The Part Nobody Talks About
There’s something else in Feeling Is the Secret that often gets skipped, Neville’s insistence that the last feeling before sleep is the most important one of the day. Not the first thought in the morning. Not your midday visualization. The final impression you hand your subconscious before consciousness fades.
This puts the emphasis exactly where it should be: not on effort during the day, but on the state you marinate in during sleep. Eight hours is a long time. If you fall asleep in the feeling of lack, reviewing problems, rehearsing fears, your subconscious accepts all of that as the blueprint for tomorrow. If you fall asleep in the quiet assumption that things are handled, that you have what you need, that your wish has been fulfilled, that’s the blueprint instead.

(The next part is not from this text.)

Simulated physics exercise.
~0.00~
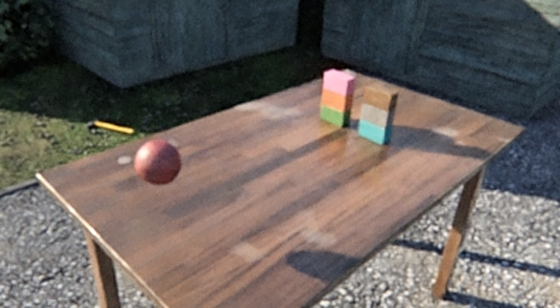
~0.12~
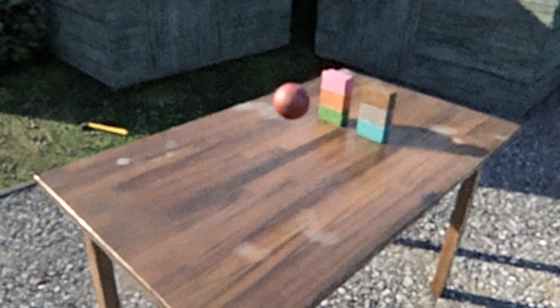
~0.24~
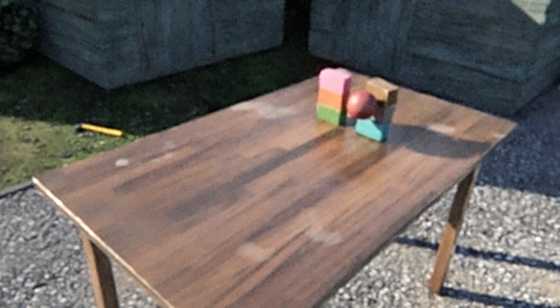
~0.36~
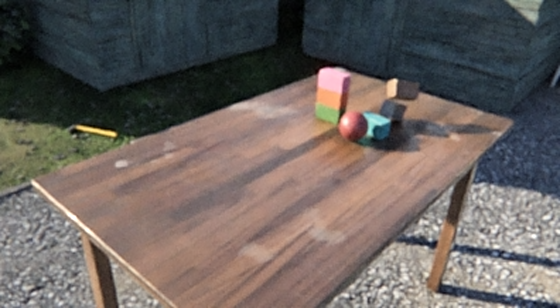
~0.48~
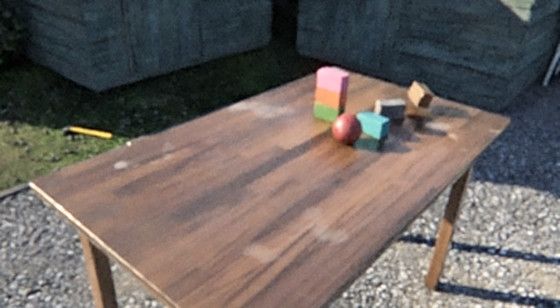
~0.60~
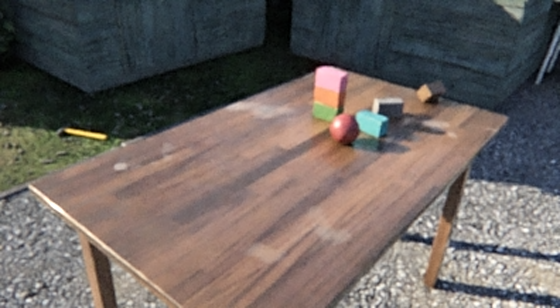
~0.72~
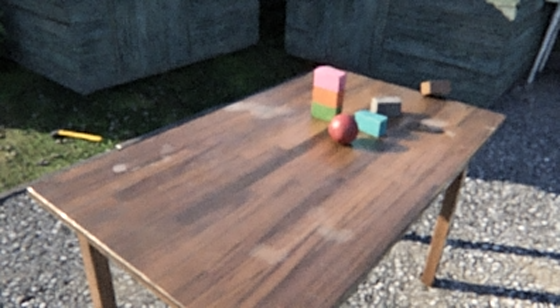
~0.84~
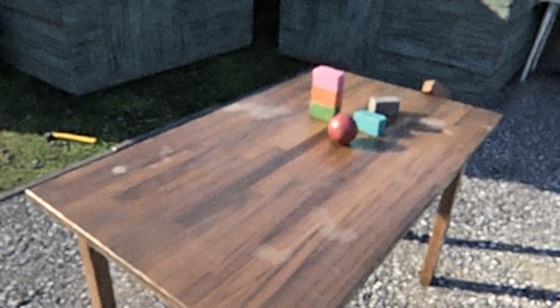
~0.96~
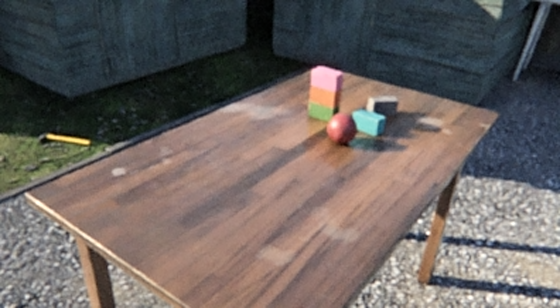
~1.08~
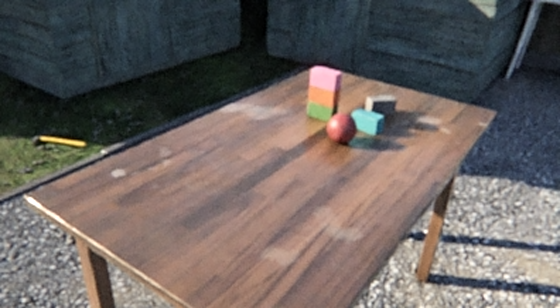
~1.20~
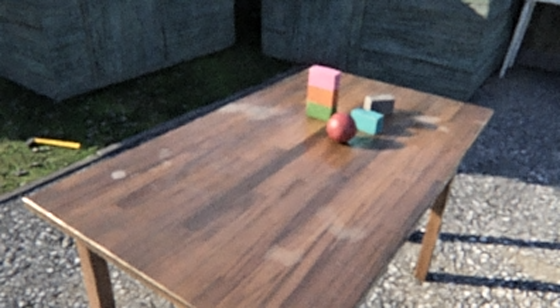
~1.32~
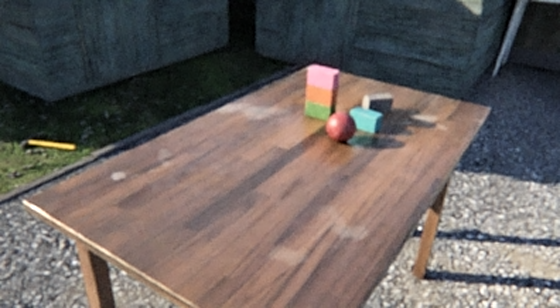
To begin with, a red ball hangs in the air over the left part of a wooden table, where two small stacks of coloured blocks stand near the far end. The ball flies right and strikes the right-hand stack of brown, grey and turquoise blocks. That stack breaks apart, with the brown block tumbling right and the grey one shifting back as the ball drops beside the turquoise block. The brown block then slips off the far edge. The ball settles, and the pink, orange and green stack still stands upright beside the scattered grey and turquoise blocks.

It’s almost unfairly simple. And I think that simplicity is precisely what makes it so hard. We don’t believe something this quiet and effortless could rearrange the circumstances of our lives. So we complicate it. We add emotion, urgency, repetition, and anxiety, all of which are just noise on top of the one thing that actually works: a calm, accepted feeling of already having what you want.
So What Happened With the Job?
I didn’t get that job, the one I was trying to force excitement about in my car. But a few weeks later, after I stopped performing emotions and started simply falling asleep in the quiet feeling that I was already working somewhere I loved, a different opportunity appeared. One I hadn’t been looking for. It fit better than the one I’d been chasing.

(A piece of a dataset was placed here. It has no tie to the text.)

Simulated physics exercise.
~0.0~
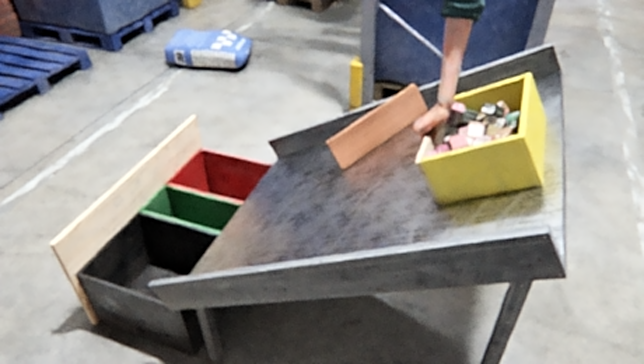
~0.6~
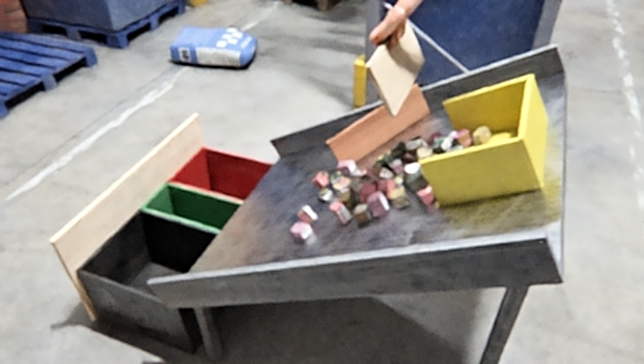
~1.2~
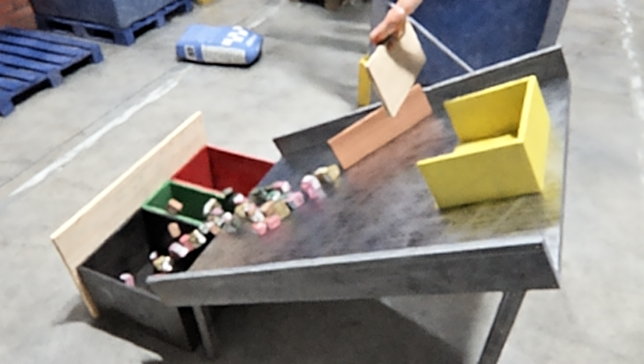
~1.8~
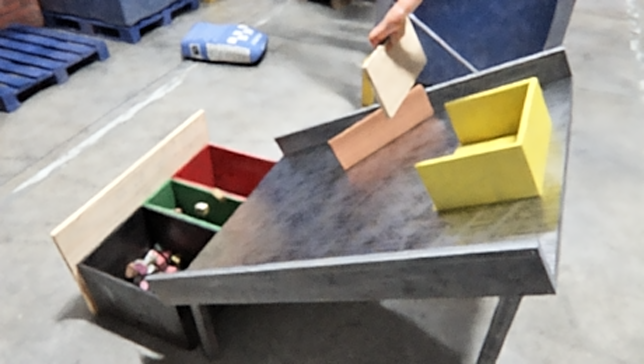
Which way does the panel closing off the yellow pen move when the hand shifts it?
It moves up, lifted by the hand, which then holds it clear above the sloping table.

I can’t prove causation. I won’t try to. But I can tell you that the shift from “trying to feel excited” to “resting in the naturalness of having” changed something fundamental in how I related to my own desires. I stopped performing for the universe and started simply assuming, quietly, boringly, undramatically, that things were already mine.
And that, I think, is the actual secret Neville was pointing at all along. Not the feeling you chase. The feeling you rest in.